I met up with Mustafa Ismail, a Somali who founded and runs FreekTV, and Muhammed Rachdi, a Tunisian and frequent collaborator who MCs under the name Alonzo. They don’t have much time for the Abu Dhabi and Dubai rich kids, talking more about the underground scene in the poorer (but still comparatively wealthy) areas of the country—mainly the emirate of Sharjah. The hip-hop that emerges from this region, they say, is slightly darker in terms of beats and lyrical content; more Raekwon than R. Kelly.
But the music is hard to find. A couple of shitty YouTube videos is about all you can find, because these guys don’t know how to promote their tunes and don’t necessarily have the money of their contemporaries in the wealthier emirates to make professional music videos. There are no shows organized for up-and-comers and nobody has any kind of web presence, so mostly they’ll make a song and just send it out on BBM or email it to friends.
When Sharjah was brought up, I asked Mustafa and Muhammed about Dangour, a rapper from the area who was arrested in 2011 for “inciting gangsterism” and sentenced to three months in jail. His crime? Spreading a music video on BBM where he rapped about making life very painful for anyone who disrespected him, smoking hash and hating white people over torture footage. The police later confirmed this was fake, but nevertheless the court eventually ruled that Dangour had created the video to “make people scared of him.” Which seems like the sort of exercise in obviousness you’d expect from a country that hasn’t come to grips with its cultural tropes quite yet.
Dangour’s is the only case I could find of an Emirati rapper trying to present himself as a thug, even if it was all an affectation. According to a policeman who knew him from school, “Dangour wasn’t tough then. He used to cry all the time.” Talking to Emirati media after the arrest, another local rapper, Mohammed Al Amry, said, “He wanted people to talk about him like he’s a criminal and he was looking to be arrested. But don’t blame rap music. It’s not about the music, it’s about him.”
Mustafa from Freek TV
Muhammed didn’t share Al Amry’s opinion: “He’s got something special about him,” he told me. Unfortunately, I couldn’t find out what that special something is, because every attempt to contact Dangour was fruitless, save for one muddled email from an associate telling me he was in Malaysia and “trying to claim his rights from outside.”
As you’d probably expect, the output from Emirati rappers who aren’t being jailed is considerably tamer than Dangour’s love letters to flagellation. For example, Dubai-based MC Bunny J’s videos don’t feature anyone having their face kicked in, just people wearing sunglasses at night and pouting a lot in deserts. Those videos in mind, I expected a spoiled kid hopped up on delusion when I went to meet Bunny—a Dubai police officer by day—and his manager in a Starbucks in Dubai Mall. Instead, I met two slightly timid men with a genuine passion for what they’re doing.

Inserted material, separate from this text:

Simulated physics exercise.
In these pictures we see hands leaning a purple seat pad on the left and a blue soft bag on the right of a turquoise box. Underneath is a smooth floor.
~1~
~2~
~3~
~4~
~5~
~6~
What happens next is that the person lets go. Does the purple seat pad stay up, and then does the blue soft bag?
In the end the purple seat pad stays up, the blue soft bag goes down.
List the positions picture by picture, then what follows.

Bunny J is never going to deliver anything too profound—DOOM and Immortal Technique needn’t worry too much about an Emirati invasion occupying their niche. But, to him, that doesn’t matter: “I just rap about life, partying, what I see. I just do it for fun.” I asked how that poppin’ bottles lifestyle fits in with his religion and whether he’s ever encountered any opposition from particularly conservative family members, but he just told me that Islam is important to him and left it at that. The UAE is moderate in comparison to many of its neighboring countries—and the vast majority of its citizens are expats—so everyone I spoke to told me that the culture is accommodating of hip-hop, even if it was a new phenomenon when Emiratis started rapping themselves.
Bunny J
Bunny was excited to show me the video for his new single “Fly Away,” which, although not exactly inspired, wouldn’t be out of place on a playlist, all auto-tuned chorus and lyrics about “touching the sky.” Sadly for Bunny, he’s inevitably going to have a hard time getting his song played in whatever Dubai’s Boujis equivalent might be, telling me that the radio ignores people like him and that there’s not really any other platform for his music to exist upon.

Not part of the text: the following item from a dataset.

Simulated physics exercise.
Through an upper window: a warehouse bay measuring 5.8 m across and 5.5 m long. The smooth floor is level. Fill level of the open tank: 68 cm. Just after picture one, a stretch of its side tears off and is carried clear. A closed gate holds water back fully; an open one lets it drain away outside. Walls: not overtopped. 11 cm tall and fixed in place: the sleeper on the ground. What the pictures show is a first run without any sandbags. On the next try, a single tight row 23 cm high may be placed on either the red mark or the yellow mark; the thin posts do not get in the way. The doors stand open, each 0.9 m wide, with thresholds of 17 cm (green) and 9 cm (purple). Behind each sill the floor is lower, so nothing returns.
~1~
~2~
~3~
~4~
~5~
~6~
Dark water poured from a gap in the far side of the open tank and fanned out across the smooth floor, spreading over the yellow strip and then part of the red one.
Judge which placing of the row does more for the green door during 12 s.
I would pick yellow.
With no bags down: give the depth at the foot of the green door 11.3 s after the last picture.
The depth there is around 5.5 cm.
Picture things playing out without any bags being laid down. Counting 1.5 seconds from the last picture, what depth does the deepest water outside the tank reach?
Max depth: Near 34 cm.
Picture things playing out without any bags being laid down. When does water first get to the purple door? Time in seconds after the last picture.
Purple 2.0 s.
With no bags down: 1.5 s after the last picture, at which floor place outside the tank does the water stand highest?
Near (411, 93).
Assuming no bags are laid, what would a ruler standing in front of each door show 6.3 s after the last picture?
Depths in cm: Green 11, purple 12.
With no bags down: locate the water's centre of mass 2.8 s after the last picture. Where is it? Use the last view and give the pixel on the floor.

I tried to track down anything resembling an amateur Emirati hip-hop battle night, just to see if there’s anyone in the country nurturing the scene, but the closest thing I could find was a local poetry slam night called Rooftop Rhythms. Unfortunately, the night I went to can probably best be summarized by the guy who spent the majority of his time reciting lyrics about how his “rhymes are sick” from his phone. Maybe it was just an off night, but it didn’t give me much hope for Bunny and his peers.
The scene seems to be festering. The artists are passionate and dedicated, but nobody else really seems to care. The silver spoon lifestyle might seem at odds with other hip-hop movements around the world, and it does translate to some pretty awful music the majority of the time, but that doesn’t mean the scene should necessarily be ignored—a lot of people like awful music.
Before I left him at People by Crystal, Bliss had stressed that the “UAE is only young.” And he’s right. The country itself is only 42 years old, the same mean age as The Wu-Tang Clan. Emirati hip-hop is even younger, which is easy to forget given all the older money propping it up to the same level as scenes that having been evolving for decades elsewhere. That said, age shouldn’t be an issue; radio play might be rare and managers few and far between, but the internet also exists. You get the feeling that all the scene needs is someone good enough to get people listening.